Cairo, and Memphis


My first trip to Africa! This is going to be a 4 part post, with a post covering each of the major stops we made as we traveled up the Nile from Cairo to Abu Simbel.

There are several locations we spent time in the Cairo area including Giza, Memphis, Saqqara, and Old Cairo/Coptic Cairo (this is the order that the pictures will be shown in).

Giza and Saqqara

We started the first day at Giza, and in fact, upon arrival, found we could go into the great pyramids and see the burial chamber. There are only 150 tickets sold each day for each pyramid because they can’t get more oxygen in there and people faint. The climb to the burial chamber is about 120m at about a 30-45˚ angle (its a bit of a climb, there is no fresh air, its a bit warm). No pictures allowed. Not a big deal. The burial chamber was about a 10m cube, and had an empty sarcophagus on the right (as you come out of the entrance). Next, we got to climb on/around the pyramids and photograph them. After we finished in Giza, we went to Memphis/Saqqara, which is about 20km south. Saqqara is the home to the first step pyramids (including those build by Djoser). Memphis was the ancient capital of (lower) Egypt (lower Egypt being essentially from Cairo to the Mediterranean Sea), about 20km south of Cairo. In Memphis, they have converted the Great Temple of Ptah into an open air museum which has statues of Ramesses II, and an Alabaster Sphinx.
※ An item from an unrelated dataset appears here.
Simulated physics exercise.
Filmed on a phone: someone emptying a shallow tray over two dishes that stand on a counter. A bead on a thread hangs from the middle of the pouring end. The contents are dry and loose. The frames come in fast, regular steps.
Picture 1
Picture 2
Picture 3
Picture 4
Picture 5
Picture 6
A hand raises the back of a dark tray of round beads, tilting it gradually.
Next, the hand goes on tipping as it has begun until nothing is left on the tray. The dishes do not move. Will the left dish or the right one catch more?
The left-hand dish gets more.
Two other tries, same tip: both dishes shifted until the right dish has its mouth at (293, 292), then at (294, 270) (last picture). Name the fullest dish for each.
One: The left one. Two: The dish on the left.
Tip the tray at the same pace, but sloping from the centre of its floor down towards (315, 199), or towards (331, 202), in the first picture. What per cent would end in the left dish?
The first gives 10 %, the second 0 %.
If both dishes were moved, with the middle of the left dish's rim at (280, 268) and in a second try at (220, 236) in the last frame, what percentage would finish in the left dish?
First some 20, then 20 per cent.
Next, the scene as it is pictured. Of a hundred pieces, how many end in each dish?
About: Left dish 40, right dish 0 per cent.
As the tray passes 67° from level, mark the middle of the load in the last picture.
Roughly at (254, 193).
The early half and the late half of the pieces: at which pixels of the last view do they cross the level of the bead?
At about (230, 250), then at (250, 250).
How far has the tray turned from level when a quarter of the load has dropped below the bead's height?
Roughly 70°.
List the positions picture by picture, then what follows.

Citadel, Alabaster Mosque, Bazaar, and Coptic Cairo

The second day, we started out at the Citadel of Salah El Din. This is a fortress that dates back to at least the 10th century. Inside the Citadel is the Alabaster Mosque. There are 2 gifts from the French at the mosque. Outside is a fountain which has never worked (somebody forgot to send the manual?). Inside, there is a lamp (now converted to electric lights) system which contains 360 lamps, 1 for each day of the year. After the mosque, we visited the Khan El Khalili Bazaar and had lunch. We also got to witness the mid-day prayers. Outside the mosque, there were 3 large umbrellas. These would be extended to provide prayer those praying and retracted when the people were done (leaving them looking like large lotus flowers. For lunch, we had Koshari that was delicious. After the Bazaar, we went to Coptic Cairo and visited the oldest Jewish Synagogue (no pictures allowed), as well as the Saint Sergius & Saint Bacchus Coptic Orthodox Church (Abu Serga) , and the Hanging Church. The Hanging Church is built on top of the gatehouse of the Babylon Fortress.